On m’a envoyé un éloge de feu Marc-René[2], par M. de Fontenelle, qui me paraît tout à fait sage et plein d’esprit. Je ne sais pas comment on en juge à Paris.

J’ai, je crois, achevé et poëme et remarques. J’ai composé une petite histoire abrégée[3] de ce temps-là, pour mettre à la tête de l’ouvrage. J’ai fait aussi un Discours[4] au roi ; voilà à quoi je me suis occupé. La parodie de Persée[5] n’a point aigri l’amertume que j’ai dans ma vie depuis longtemps. Je pardonne volontiers aux gredins d’auteurs ces trivelinades, c’est leur métier : il faut que chacun fasse le sien ; le mien est de les mépriser. Vous ne me mandez point ce qu’ont fait les peintres ; écrivez-moi un peu quelques détails sur cela. Je vous enverrai incessamment un mémoire que je ferai distribuer aux juges de Beauregard ; je ne sais si je me flatte, mais je crois que vous en serez content. Faites ma cour à Mme de Bernières ; je suis infiniment sensible à son amitié.

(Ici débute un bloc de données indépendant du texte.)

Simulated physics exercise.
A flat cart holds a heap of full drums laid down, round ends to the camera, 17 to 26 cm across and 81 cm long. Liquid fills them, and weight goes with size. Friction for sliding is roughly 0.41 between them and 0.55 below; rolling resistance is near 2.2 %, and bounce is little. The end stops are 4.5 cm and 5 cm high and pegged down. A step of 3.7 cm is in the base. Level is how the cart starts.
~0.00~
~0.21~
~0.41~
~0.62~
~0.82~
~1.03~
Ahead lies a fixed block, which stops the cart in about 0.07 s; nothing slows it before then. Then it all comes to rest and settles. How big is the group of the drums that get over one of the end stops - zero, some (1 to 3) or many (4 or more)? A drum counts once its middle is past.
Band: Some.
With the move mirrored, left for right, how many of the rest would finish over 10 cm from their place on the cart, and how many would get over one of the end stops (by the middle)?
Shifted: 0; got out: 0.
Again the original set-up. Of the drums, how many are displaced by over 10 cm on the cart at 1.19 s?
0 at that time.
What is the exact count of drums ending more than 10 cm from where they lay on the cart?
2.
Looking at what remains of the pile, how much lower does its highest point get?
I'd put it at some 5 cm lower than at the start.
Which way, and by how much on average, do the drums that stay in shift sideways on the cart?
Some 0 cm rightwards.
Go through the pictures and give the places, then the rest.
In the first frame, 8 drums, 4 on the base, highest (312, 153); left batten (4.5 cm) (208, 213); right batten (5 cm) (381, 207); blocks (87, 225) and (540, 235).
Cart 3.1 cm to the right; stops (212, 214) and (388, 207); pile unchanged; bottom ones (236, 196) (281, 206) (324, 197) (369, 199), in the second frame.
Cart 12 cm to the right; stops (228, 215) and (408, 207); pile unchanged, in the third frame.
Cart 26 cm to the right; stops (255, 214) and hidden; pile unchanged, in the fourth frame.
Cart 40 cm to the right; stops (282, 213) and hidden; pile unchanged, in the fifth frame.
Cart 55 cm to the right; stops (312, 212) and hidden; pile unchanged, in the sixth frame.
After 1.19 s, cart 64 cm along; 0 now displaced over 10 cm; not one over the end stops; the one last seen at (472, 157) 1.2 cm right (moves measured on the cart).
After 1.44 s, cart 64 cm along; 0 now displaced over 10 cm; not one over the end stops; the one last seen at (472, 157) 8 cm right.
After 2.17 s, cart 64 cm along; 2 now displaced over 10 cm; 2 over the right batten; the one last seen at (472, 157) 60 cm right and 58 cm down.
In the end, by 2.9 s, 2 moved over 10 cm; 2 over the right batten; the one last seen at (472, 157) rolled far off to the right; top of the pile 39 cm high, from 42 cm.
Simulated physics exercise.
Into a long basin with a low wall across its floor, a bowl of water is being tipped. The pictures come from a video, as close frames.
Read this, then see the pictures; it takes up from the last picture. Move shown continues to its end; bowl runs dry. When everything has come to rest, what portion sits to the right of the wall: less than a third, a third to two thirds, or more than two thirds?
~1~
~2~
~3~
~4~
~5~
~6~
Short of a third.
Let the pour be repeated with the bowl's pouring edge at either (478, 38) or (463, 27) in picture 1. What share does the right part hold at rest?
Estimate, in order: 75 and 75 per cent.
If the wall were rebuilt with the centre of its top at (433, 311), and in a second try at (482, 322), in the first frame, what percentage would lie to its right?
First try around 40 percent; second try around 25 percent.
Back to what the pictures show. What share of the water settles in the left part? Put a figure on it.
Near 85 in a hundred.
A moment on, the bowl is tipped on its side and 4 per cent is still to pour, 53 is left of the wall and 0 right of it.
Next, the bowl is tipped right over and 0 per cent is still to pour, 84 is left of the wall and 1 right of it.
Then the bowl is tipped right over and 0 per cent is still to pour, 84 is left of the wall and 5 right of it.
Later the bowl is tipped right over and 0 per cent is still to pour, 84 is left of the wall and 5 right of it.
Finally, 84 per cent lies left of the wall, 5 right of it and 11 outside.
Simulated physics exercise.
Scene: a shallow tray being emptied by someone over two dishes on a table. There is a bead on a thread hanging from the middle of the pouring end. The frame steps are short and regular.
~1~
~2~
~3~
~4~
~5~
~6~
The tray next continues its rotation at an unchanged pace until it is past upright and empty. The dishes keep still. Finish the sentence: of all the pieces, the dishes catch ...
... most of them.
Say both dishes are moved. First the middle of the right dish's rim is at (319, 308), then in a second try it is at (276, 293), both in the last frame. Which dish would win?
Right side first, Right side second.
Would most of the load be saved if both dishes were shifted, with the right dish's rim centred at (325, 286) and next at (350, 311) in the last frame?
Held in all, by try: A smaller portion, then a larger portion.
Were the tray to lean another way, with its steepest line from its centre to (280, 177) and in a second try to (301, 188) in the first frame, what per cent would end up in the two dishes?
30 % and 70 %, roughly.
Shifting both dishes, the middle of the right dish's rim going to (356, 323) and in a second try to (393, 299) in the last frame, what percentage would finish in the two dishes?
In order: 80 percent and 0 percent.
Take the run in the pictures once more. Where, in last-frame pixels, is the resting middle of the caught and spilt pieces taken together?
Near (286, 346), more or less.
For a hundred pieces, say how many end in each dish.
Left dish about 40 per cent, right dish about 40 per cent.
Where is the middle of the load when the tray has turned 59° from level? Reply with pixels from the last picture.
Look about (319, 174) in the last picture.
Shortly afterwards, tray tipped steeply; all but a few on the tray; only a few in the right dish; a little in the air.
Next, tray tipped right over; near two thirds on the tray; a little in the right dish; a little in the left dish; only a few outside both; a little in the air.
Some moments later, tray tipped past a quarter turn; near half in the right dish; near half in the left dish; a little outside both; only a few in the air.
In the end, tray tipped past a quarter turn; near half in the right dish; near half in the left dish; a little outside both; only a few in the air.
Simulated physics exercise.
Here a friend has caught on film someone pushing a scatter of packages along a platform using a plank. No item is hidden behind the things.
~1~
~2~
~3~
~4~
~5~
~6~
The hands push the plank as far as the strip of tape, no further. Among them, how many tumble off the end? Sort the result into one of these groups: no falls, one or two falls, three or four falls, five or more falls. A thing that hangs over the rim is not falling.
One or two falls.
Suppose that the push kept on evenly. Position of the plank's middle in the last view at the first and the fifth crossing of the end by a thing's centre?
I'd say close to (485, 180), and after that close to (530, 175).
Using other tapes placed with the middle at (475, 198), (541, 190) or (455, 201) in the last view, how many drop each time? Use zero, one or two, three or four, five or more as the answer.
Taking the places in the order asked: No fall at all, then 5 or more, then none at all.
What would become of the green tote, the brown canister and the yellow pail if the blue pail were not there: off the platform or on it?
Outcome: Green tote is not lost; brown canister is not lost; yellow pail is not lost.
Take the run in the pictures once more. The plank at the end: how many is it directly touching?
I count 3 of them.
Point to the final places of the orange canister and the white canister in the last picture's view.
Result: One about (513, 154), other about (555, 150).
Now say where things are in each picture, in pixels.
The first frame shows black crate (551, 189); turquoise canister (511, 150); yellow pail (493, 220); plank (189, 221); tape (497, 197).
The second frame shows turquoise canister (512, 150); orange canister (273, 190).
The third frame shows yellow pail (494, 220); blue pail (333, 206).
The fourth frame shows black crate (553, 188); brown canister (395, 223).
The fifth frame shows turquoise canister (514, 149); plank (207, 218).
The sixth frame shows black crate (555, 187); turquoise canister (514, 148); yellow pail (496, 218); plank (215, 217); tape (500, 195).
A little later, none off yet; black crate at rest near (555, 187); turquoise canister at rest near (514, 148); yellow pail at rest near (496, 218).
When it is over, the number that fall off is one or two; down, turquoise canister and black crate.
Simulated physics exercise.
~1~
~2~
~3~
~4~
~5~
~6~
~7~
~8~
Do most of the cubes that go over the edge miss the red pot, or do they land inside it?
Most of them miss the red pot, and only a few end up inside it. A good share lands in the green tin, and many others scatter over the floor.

  1. Voyez, tome XV, le chapitre Ier du Précis du Siècle de Louis XV.
  2. D’Argenson ; voyez ci-dessus, no 32.
  3. L’Essai sur les Guerres civiles de France ; voyez tome VIII.
  4. On le trouve au commencement des Pièces inédites publiées, en 1820, par M. Jacobsen. C’est un modèle d’épître dédicatoire. Voyez tome VIII, page 1.
  5. Dans l’Arlequin Persée, parodie du Persée de Quinault, jouée le 18 décembre 1722, Fuzelier, avait (scène ii, acte Ier) mis cinq couplets contre la souscription annoncée dans le Mercure de novembre, pour imprimer Henri IV, ou la Ligue, poëme héroïque de M. de Voltaire. (B.)